The first drops of rain are falling outside as the remnants of Tropical Storm Fay are finally making their way across our region. The HPC precip forecasts show a moderate probability of excessive (flooding) rainfall, with 3 to 3.5 inch totals forecast over much of WV. The NWS seems to disagree, not yet pulling the trigger on a flood watch - citing the speed of the system, the dry ground and the low stream levels from nearly 2 weeks of precip-free conditions. Looking at radar, I'm tending to lean in the direction of agreeing with the NWS - the current precip shield does not look large, intense or slow enough to do much in the way of bringing streams up to flood levels. The caveat, as always, is the mountains, which can locally enhance or diminish rainfall totals. For this reason I would think the higher rainfall totals will be on the eastern slopes, due to the southeasterly upslope flow from Fay's surface circulation. SE flow tends to put Charleston and western WV in a mountain-induced 'rain shadow' of lesser precip rates.

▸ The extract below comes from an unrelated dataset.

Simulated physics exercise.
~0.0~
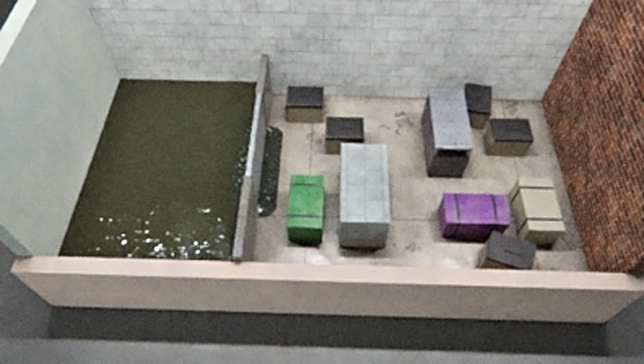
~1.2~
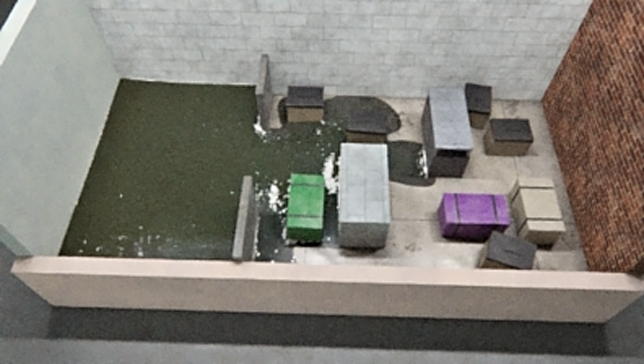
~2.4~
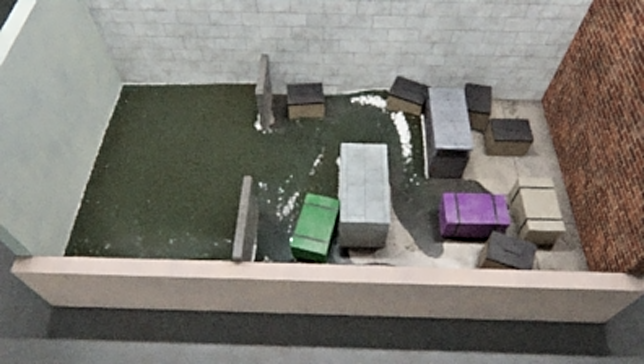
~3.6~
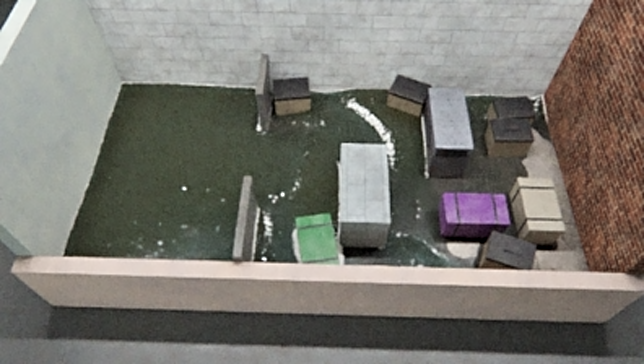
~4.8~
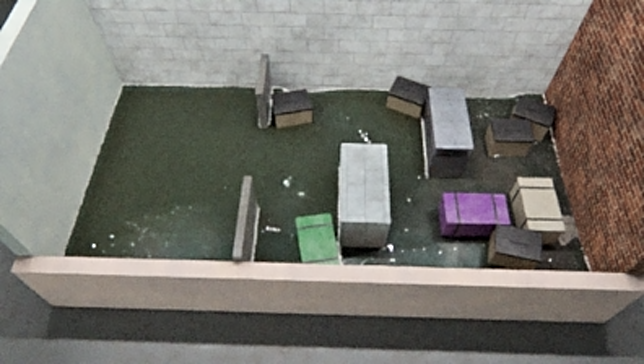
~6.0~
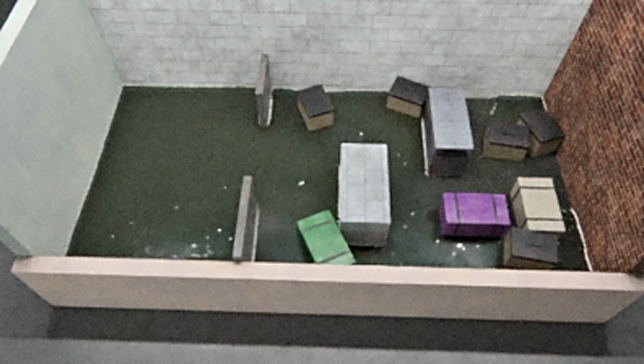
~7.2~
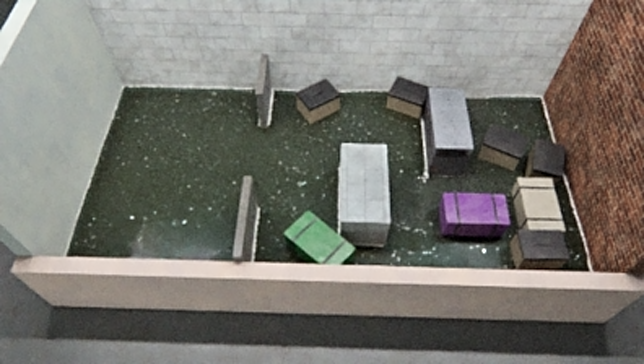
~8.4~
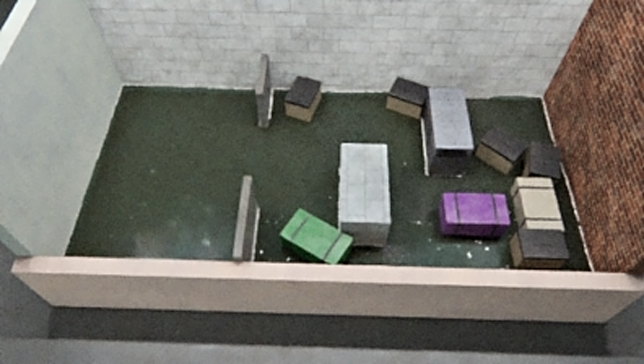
Dark green water bursting through a gap in a partition and flooding a walled room, nudging the green trunk while the purple stays put.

Any flooding we do get will probably be very late tonight or early tomorrow morning, so I don't plan to do much with this event, if anything at all.

Meanwhile, Gustav has reached hurricane status in the Caribbean, and is heading for the warm, open waters of the Gulf of Mexico. The storm's track is taking into an environment very favorable for rapid and deep intensification. With no major blocking/steering factors expected anytime soon in the Gulf region, this storm will likely make landfall next week along the Gulf coast as a major hurricane.

Keep an eye on things; The prediction for our area was 5 inches of rain max., however since Monday afternoon we've recieved (at my house) a little more than 9 inches. Flood levels are the highest since I moved here a decade ago.